Road to Serfdom - F.A. Hayek pointed out in Road to Serfdom that Marxist socialism and fascism had similar roots. He wrote: "There is a great deal of truth in the often heard statement that Fascism and Nazism are a sort of middle-class socialism-only that in Italy and Germany the supporters of these new movements were economically hardly a middle class any longer. It was to a large extent a revolt of a new under-privileged class against the labor aristocracy which the industrial labor movement had created. There can be little doubt that no single economic factor has contributed more to help these movements than the envy of the unsuccessful professional man, the university trained engineer or lawyer, and of the "white collared proletariat" in general, of the engine driver or compositor and other members of the strongest trade unions whose income was many times theirs. Nor can there be much doubt that in terms of money income the average member of the rank and file of the Nazi movement in its early years was poorer than the average trade unionist or member of the older socialist party-a circumstance which only gained poignancy from the fact that the former had often seen better days and were frequently still living in surroundings which were the result of this past."

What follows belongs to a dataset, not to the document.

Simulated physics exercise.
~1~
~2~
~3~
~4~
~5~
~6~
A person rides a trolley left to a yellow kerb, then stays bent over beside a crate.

Third Position - Fascisms view of individuals and property rights:
- Communism/Socialism is the idea that you have no property rights, (only the state does: e.g. everything is "communal"), and thus it is the state's job to redistribute its property (wealth) fairly amongst the people
- Capitalism (in the extreme) is the idea that only individuals have property rights. You can pool those rights briefly with government or corporate agencies (and let them be stewards of that private property). But property as a concept is reserved for individuals.
- Fascism was the Third Position that business (and the individuals) could have property rights, but only as proxies for the state (if they were doing what the state decided was in the public/national good).
Conclusion
The following points never get addressed by those that call Fascist/Nazi's right-wing and ignoring the left-wing alignment:
- The "right" values individualism which was opposed by fascists.

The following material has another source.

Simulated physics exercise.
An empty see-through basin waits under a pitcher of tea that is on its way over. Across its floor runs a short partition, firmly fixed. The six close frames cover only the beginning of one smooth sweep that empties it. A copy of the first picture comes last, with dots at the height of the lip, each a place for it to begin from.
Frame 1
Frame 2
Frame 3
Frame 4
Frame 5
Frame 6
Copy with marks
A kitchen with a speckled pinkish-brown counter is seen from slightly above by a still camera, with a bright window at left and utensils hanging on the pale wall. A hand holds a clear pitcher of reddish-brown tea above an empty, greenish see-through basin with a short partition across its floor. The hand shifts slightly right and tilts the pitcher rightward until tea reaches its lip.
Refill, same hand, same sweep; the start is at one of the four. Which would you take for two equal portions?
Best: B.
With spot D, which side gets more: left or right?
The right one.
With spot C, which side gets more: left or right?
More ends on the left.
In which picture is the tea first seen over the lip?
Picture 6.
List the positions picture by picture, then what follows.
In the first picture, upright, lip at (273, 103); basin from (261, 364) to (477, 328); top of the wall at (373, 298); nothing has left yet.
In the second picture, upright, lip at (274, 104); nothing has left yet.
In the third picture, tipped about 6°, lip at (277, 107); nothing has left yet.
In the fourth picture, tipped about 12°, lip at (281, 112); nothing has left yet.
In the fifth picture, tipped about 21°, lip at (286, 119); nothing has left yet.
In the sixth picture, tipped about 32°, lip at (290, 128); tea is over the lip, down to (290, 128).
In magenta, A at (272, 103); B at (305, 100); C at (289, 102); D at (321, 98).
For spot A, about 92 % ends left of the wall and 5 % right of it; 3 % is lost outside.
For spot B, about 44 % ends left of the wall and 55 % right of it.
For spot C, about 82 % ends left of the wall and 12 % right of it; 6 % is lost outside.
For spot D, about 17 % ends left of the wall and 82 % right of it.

- The progressive movement of the 30's actively supported the National Socialists and other fascists, because their ideological alignment.

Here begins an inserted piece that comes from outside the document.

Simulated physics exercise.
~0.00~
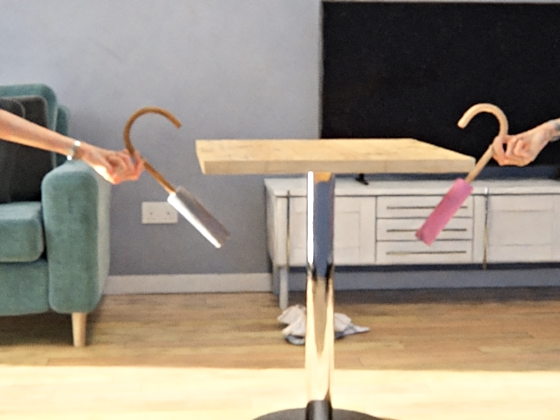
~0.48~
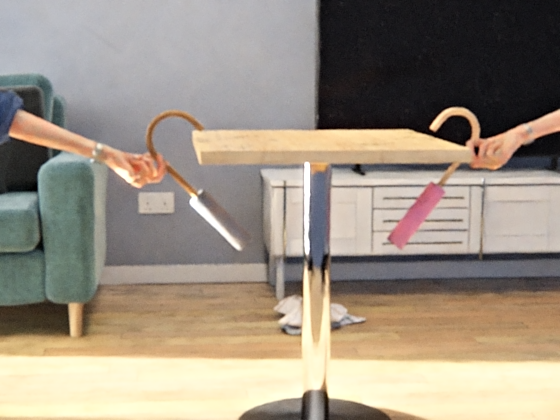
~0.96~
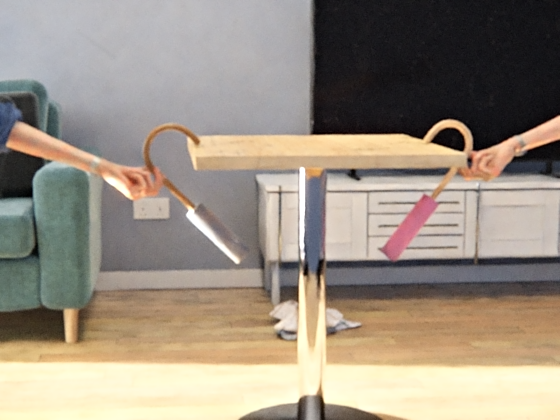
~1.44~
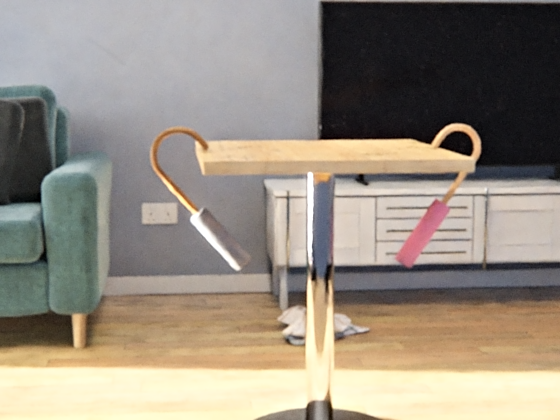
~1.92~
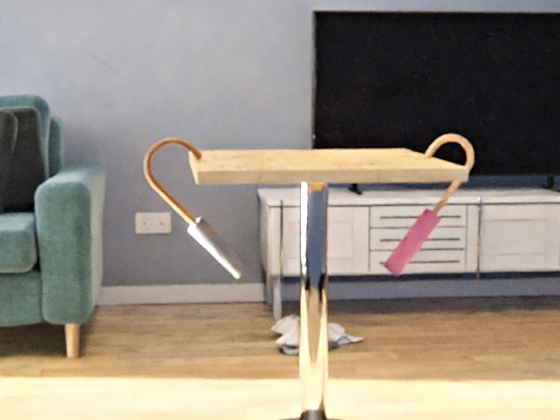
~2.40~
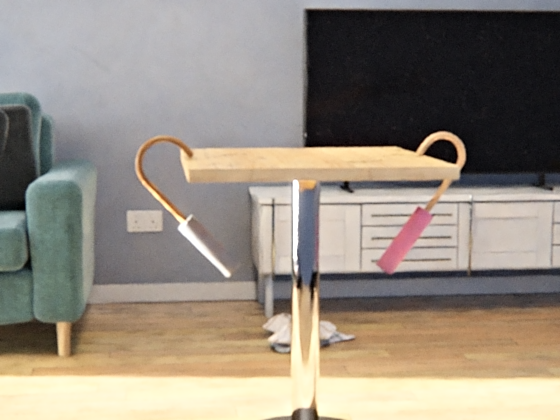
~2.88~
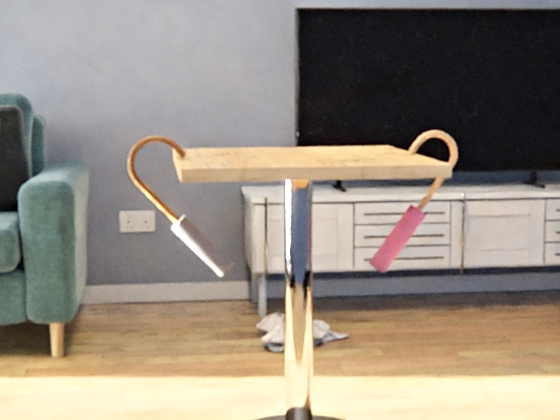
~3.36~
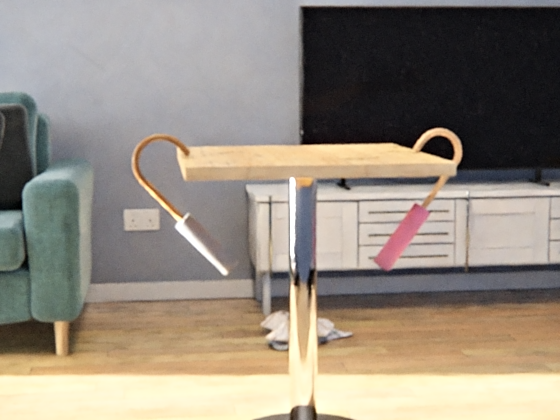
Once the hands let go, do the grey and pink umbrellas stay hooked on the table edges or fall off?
Both umbrellas stay hooked. The grey one hangs from the left edge of the table and the pink one from the right.
Living room, two hands hooking grey and pink umbrellas by curved handles onto opposite table edges, letting go, both staying hung.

- Modern progressivism value collectivism and statism, which is aligned with fascism in the following areas:
- regulatory fascism; more government control, pro-centralized authoritarianism (federalism), a coupling of government and business (like healthcare or green energy), high regulation/tax state, that picks winners and losers.
- economic fascism (against capitalism): being anti-bankers and anti-rich
- anti-libertarian fascism: willing to sacrifice free speech for a good cause (safe spaces, speech codes, persecuting climate heretics), being anti-individual and willing to give up 1st, 2nd, 4th, 5th, 9th, and 10th amendment rights with regards to gun-control.
- Even the techniques and rhetoric used to rise to in power; appeals to youth, pro-change, pro-government, pro-authoritarian (to protect us from industrialists), big symbolism, the use of propaganda (and vilification of the opposition / "the big lie"), control of the media (suppression of free speech and gun rights), intimidation (political correctness), and soaring rhetoric speeches that brought political prominence to Obama, Occupy and Black Lives matter (as well as Elizabeth Warren and Bernie Sanders), is nearly identical to these same techniques used by Hitler/Mussolini in their rise and retention of power/popularity.
Thus the right (in America) sees fascism as a left wing movement for many valid reasons.
However, our progressives see the fascists were nationalist (patriotic), highly militaristic/imperialist and culturalist/racist (pro-eugenicists) that helped motivate the fascists. All true, but narrow definitions of what fascists stood for, and missed points like:
- the Italian fascists weren't racist, the French weren't fascist but were racists) -- little correlation
- the American progressive left (at the time) was racist, militaristic, nationalistic: more than the right was
- even today, progressives are selectively all of them, their just blind to their own flaws:
- affirmative action is racism to try to make up for an "injustice", just like the Nazi's did against the Jews. Favoring one group over the others (for whatever reasons) is the ethic -- changing which groups are favored and why, doesn't change the ethic.
- community organization and government social involvement programs is the same means as the brown shirts
- Super-nationalism (U.N.) and multiculturalism are substitutes for the old-Nationalism (a subtle retargeting, not complete flipping of ideology). Whether we use our military directly, or advocate giving its power to the super-state (U.N.), doesn't change the imperialistic nature of imposing our will on other sovereign nations. Whether I kill you, or pay someone else to, the abstraction shouldn't lessen the crime/morals.
So the rationalizations are the same, even if the victims/degrees are different. Their motives for sacrificing our liberty to Federal Government is irrelevant to the argument of authoritarianism, is still authoritarian. In the end, we had individualism before, and the progressives want to displace it with authoritarian-federalism (or super-statism) -- and if the individual doesn't fit the new collective, they lose.
Most of all, it is nearly impossible to point out that someones views are economically fascist without them taking it personally and their emotions taking over. To them it's a personal attack, and they shut down the reasoning centers of their brains, and the visceral and emotion parts take over. (You called me a name!). Thus, I find these discussions too intellectual for most to consider rationally. By the points they care about, the similarities to their side doesn't matter, and the softer similarities with the other side matter more to them. In their provincial enclaves, and by their ethnocentric (and egocentric) view of the world, they're not fascist -- and anyone that says otherwise can be ignored. And they will still use the term freely to describe those they don't agree with, in the name of open-minded tolerance.